Nanni Moretti col suo “Habemus Papam” riscopre, nonostante tutto, la fragilità e la grandezza della Chiesa
del nostro Carlo Mafera
Don Primo Mazzolari diceva: “Basta essere un uomo per essere un pover’uomo”. E’ un’affermazione che calza a pennello per l’ultimo film di Nanni Moretti, “Habemus Papam”. Il neo eletto pontefice, dopo aver accettato l’elezione, si trova a scoprire tutta la sua fragilità e indegnità di fronte ad un compito percepito come molto più grande delle sue forze. Un tema, quello della povertà della condizione umana, che non risparmia nemmeno il successore di Pietro.

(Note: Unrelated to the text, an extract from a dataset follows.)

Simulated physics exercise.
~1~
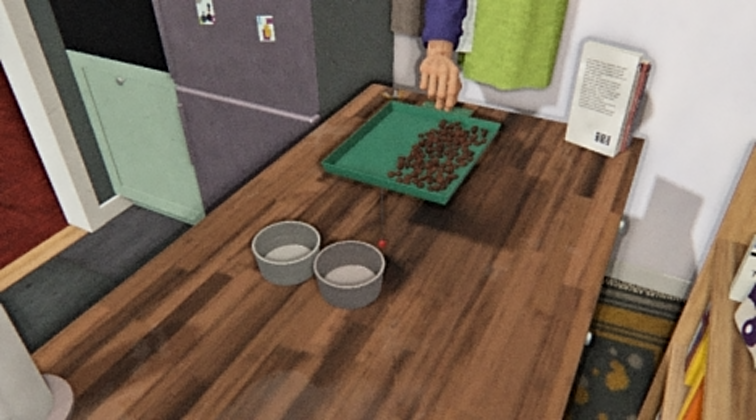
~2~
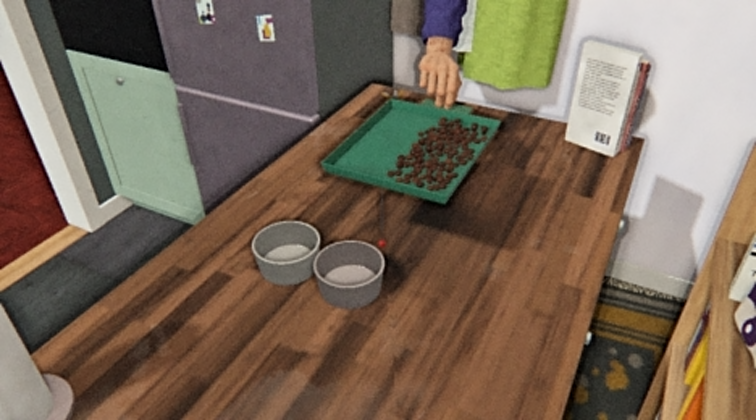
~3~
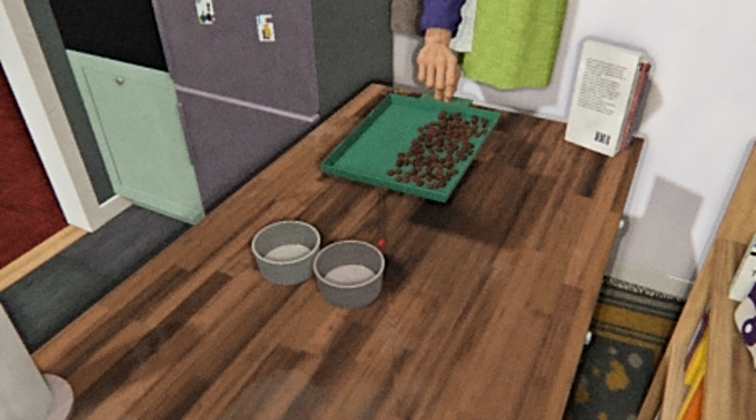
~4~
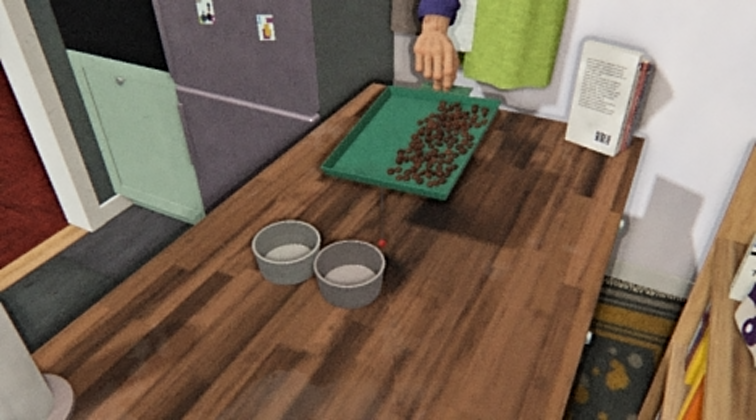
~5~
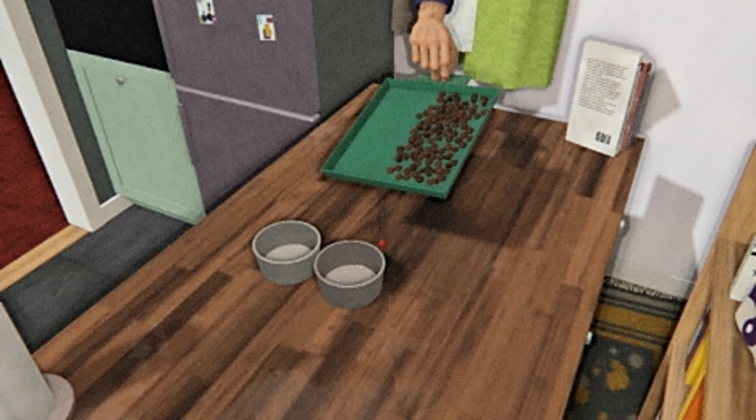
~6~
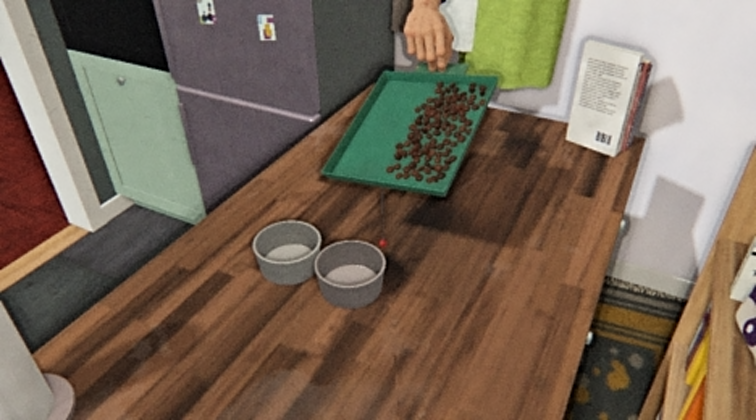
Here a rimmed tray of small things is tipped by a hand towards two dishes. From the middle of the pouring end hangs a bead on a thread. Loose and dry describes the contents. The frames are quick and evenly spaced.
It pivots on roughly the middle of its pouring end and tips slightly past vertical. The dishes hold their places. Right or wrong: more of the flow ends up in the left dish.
Wrong; more ends up in the right dish.
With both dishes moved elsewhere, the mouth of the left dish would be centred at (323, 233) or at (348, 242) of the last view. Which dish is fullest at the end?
Try 1 - the dish at left, try 2 - the dish at left.
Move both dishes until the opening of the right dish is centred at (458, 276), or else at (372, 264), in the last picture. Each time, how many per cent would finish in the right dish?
0 and 30 %.
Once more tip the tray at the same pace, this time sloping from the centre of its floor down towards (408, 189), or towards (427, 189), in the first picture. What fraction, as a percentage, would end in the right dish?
That comes to 0 per cent the first time and 0 per cent the second.
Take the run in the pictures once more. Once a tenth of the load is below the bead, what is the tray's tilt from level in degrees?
Roughly 75 degrees from level.
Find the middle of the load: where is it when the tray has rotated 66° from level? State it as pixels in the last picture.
Somewhere near pixel (362, 176).
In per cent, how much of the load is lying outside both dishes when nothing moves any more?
Estimated share: About 30 %.
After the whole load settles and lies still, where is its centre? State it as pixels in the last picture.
I'd place the middle at about (333, 274).
Just after the last frame, tray tipped steeply; almost all on the tray; about a tenth in the air.
A moment on, tray tipped past a quarter turn; about a tenth on the tray; roughly a quarter in the right dish; roughly a quarter in the left dish; roughly a quarter outside both; roughly a quarter in the air.
Further on, tray tipped past a quarter turn; roughly half in the right dish; roughly a quarter in the left dish; roughly a third outside both.
When it is over, tray tipped past a quarter turn; roughly half in the right dish; roughly a quarter in the left dish; roughly a third outside both.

Ma a ben guardare, lo stesso Pietro fu quello che rinnegò per tre volte Gesù, a significare che la nostra umanità è legata inscindibilmente al peccato, che ci rende appunto fragili e soprattutto poveri. La tentazione tentò di nuovo Pietro anche a Roma, dove fu rincorso dal “Quo Vadis” del Signore: un po’ tutti ci riconosciamo in questi comportamenti.
Il film di Moretti richiama un po’ anche il celebre libro di Ignazio Silone del 1968 “L’avventura di un povero cristiano”. Anche in quel romanzo-saggio viene messo in evidenza il sofferto itinerario di un pontefice, questa volta Celestino V, che si sentiva inadeguato per un compito troppo grande per un umile fraticello quale egli era poco prima di essere eletto. La sua avventura è quella di un uomo di grande fede e di animo umile, saggio, schiacciato da un compito che sente troppo alto; va letta alla luce dei capitoli che precedono il dramma, in cui Silone si dimostra consapevole che le orme di fra Pietro non si trovano negli archivi o nelle biblioteche, ma tra i cafoni abruzzesi, che nella loro grandezza d'animo custodiscono il "seme" della speranza.
Allo stesso modo il cardinale Melville del film di Moretti non si ritrova nel ruolo che gli viene designato dagli altri cardinali, che pregano per non essere eletti. Ci troviamo davanti ad uno spaccato della povertà e della fragilità umana anche all’interno del maggior consesso spirituale esistente al mondo. Ma possiamo dire che Moretti riscopre l’acqua calda, infatti la Chiesa voluta da Gesù è proprio così, “peccatrice e santa”. Quindi intrisa di fragilità e di peccato ma anche portatrice del messaggio di salvezza eterna che risuona proprio il giorno della Pasqua di Resurrezione. San Paolo diceva che noi cristiani portiamo un tesoro prezioso in vasi di creta.
Il cardinal Melville guarda così il suo vaso di creta e la storia della sua vita alla luce del peso dell’elezione al soglio pontificio. Non si sente parte di quella storia e cerca in poche ore di ripercorrere le tappe della sua esistenza. Scopre, con l’aiuto della psicanalisi, di aver subito un deficit d’accudimento (concetto che viene ribadito comicamente come un tormentone) e scopre di aver sbagliato vocazione e di aver scelto quella sacerdotale solo per ripiego. La sua passione era quella del teatro ed è proprio lì che i cardinali lo ritrovano per riportarlo alla realtà presente e alle sue responsabilità.
Cinematograficamente ineccepibile , con scenografie meravigliose (si può godere di una Cappella Sistina completamente ricostruita negli studi di Cinecittà), Habemus Papam passa continuamente dalla commedia alla tragedia introspettiva, mettendo più volte in evidenza il volto inedito di una Chiesa Cattolica rappresentata da cardinali che nel bel mezzo del Conclave riempiono le pause con partite a scopone scientifico o a pallavolo! Una visione questa che viene trattata da Moretti mai irrispettosamente ma sempre con grande delicatezza e facendo riferimento al già citato concetto teologico della sublime povertà.